Patty è la psicologa della scuola che, dopo aver vissuto in una famiglia in cui la madre se ne era andata perché tradiva il marito, ha sempre avuto difficoltà nell’intimità con i propri compagni, fino a quando non ha incontrato Sebastian, che però è da poco scomparso. Patty deve affrontare il lutto e il difficile rapporto con la madre che ancora la segna e continuare a svolgere il suo ruolo di psicologa a scuola. Significativo è l’incontro con una giovane studentessa che, sebbene proveniente da una famiglia difficile, ha buoni vuoti e ottimi punteggi che la potrebbero portare a frequentare un buon college con l’aiuto di Patty. La psicologa e la ragazza hanno un diverbio e Patty chiama la ragazza perdente. Solo dopo averci riflettuto a lungo e aver letto il memoir di Lucy Barton, da poco uscito in libreria, Patty riconvoca la ragazza, si scusa per quello che ha fatto e le dice quanto valga e quanto in alto potrebbe puntare. Patty rimane colpita dal romanzo di Lucy Barton, dice di sentirsi capita da quel libro e vede come la storia di Lucy sia simile a quella della studentessa. Forse anche grazie a quella lettura Patty riesce a riprendere il controllo, a confortare la giovane Lila in una delle scene più commoventi del romanzo.

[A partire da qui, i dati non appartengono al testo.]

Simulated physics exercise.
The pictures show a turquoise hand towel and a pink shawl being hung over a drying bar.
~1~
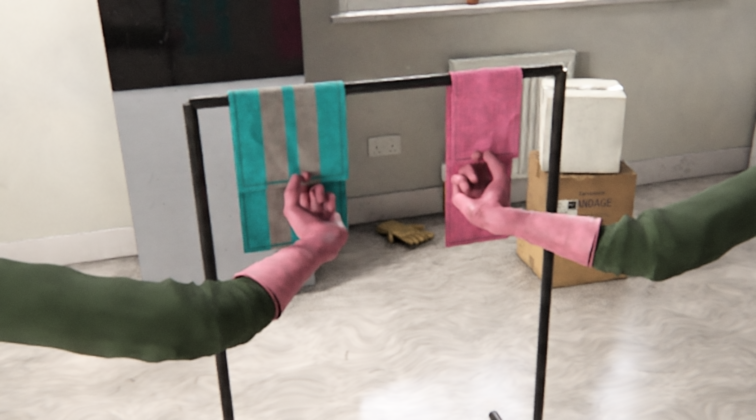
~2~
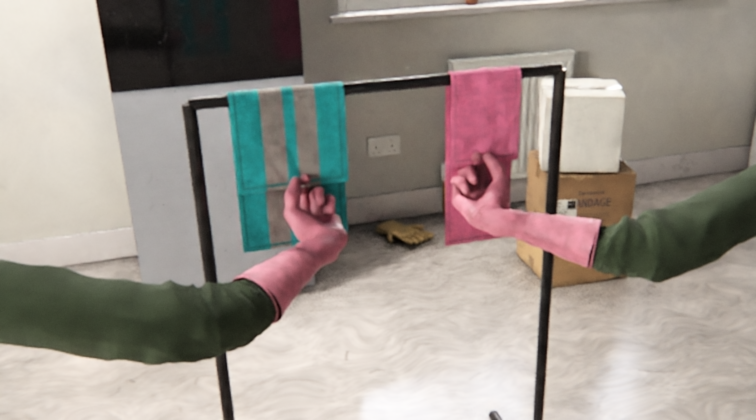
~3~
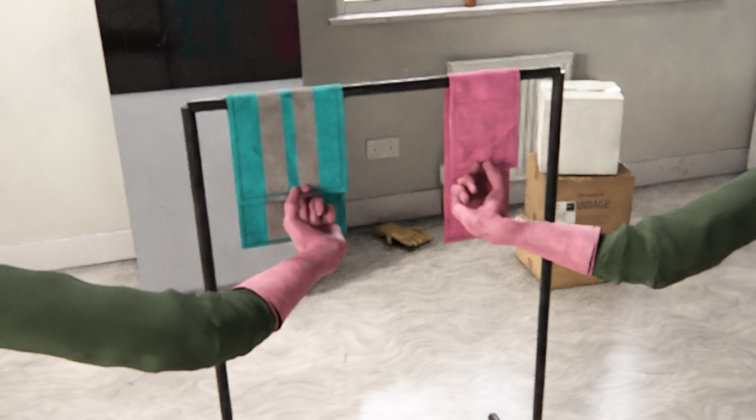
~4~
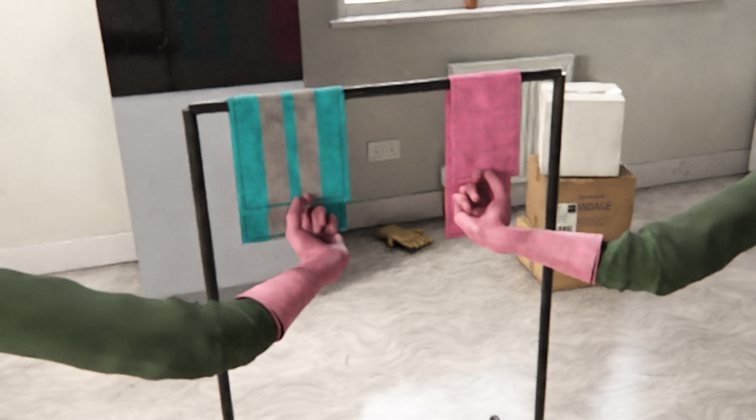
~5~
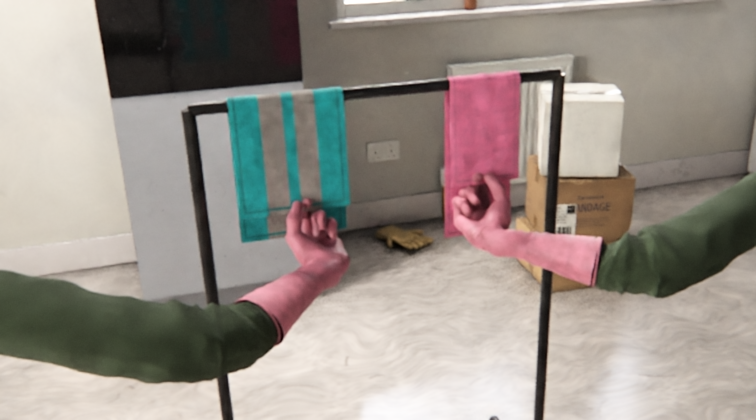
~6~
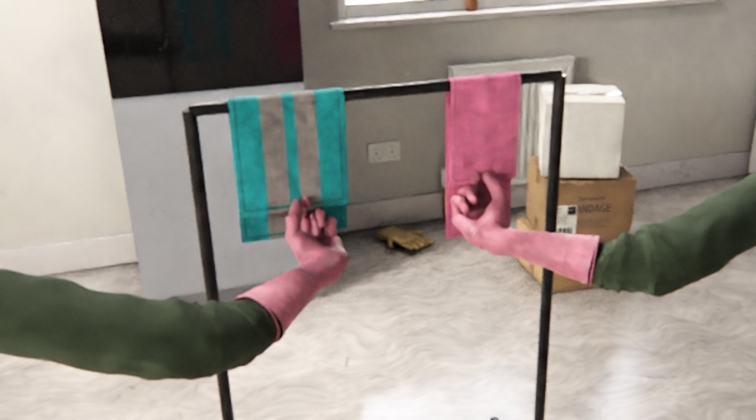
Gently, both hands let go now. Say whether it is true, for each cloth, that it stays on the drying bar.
Turquoise hand towel: True; pink shawl: True.
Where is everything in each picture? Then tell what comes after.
In the first picture, hand towel front hem (321, 175), back hem (322, 236); shawl front hem (468, 157), back hem (462, 239).
In the second picture, hand towel front hem (321, 178); shawl front hem (468, 159).
In the third picture, hand towel front hem (321, 187); shawl front hem (468, 167).
In the fourth picture, hand towel front hem (323, 197); shawl front hem (469, 176).
In the fifth picture, hand towel front hem (323, 202); shawl front hem (469, 179).
In the sixth picture, hand towel front hem (322, 200), back hem (321, 226), front almost as long as the back; shawl front hem (468, 178), back hem (462, 232), front over half the back.
Then, 0.84 s past the final frame, hand towel unmoved; shawl unmoved.
When it is over, hand towel unmoved; shawl unmoved. The turquoise hand towel stays on and the pink shawl hangs there.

Il capitolo intitolato Mississippi Mary ha come tema principale il rapporto tra madre e figlia e la possibilità di ricominciare una nuova vita con un nuovo amore anche quando non ci si aspetterebbe più nulla. Mary è una donna ormai anziana che dopo aver divorziato dal marito decide di trasferirsi in Italia dove incontra un uomo che le farà credere di nuovo nell’amore. Mary ha lasciato le sue figlie, ormai adulte, in America con il cuore pesante, ma per tutti quegli anni in cui era rimasta aveva sopportato il tradimento e la sensazione terribile di vivere con qualcuno che non l’amava solo per l’amore nei confronti delle sue figlie. Angelina, una delle figlie di Mary, decide dopo molto tempo che la madre si era trasferita in Italia, di andarla a trovare. Il rapporto tra madre e figlia è a tratti dolcissimo e a tratti di scontro perché Angelina non riesce ancora a perdonare alla madre di averla abbandonata e non riesce a capire a quanto sua madre avesse rinunciato per stare accanto a lei fino alla sua maturità. Anche in questo caso quindi ci troviamo di fronte ad un racconto dolce-amaro: Mary riesce a trovare pace e serenità in questo piccolo paese di mare in Italia con il suo nuovo amore, tenendo però dento di sé il rimpianto di aver lasciato le figlie; Angelina è felice di ritrovare la madre con cui ha sempre avuto un grande rapporto di affetto ma non riesce a perdonarla del tutto per averla lasciata.
Tutto è possibile è un libro vero, che regala momenti di grande emozione, scritto con lucidità, maestria e scorrevolezza e che rientra ancora una volta nella produzione di una grande scrittrice che non delude mai. Se non lo avete letto vi consiglio di leggere anche Olive Kitteridge, altro libro che di sicuro vi colpirà.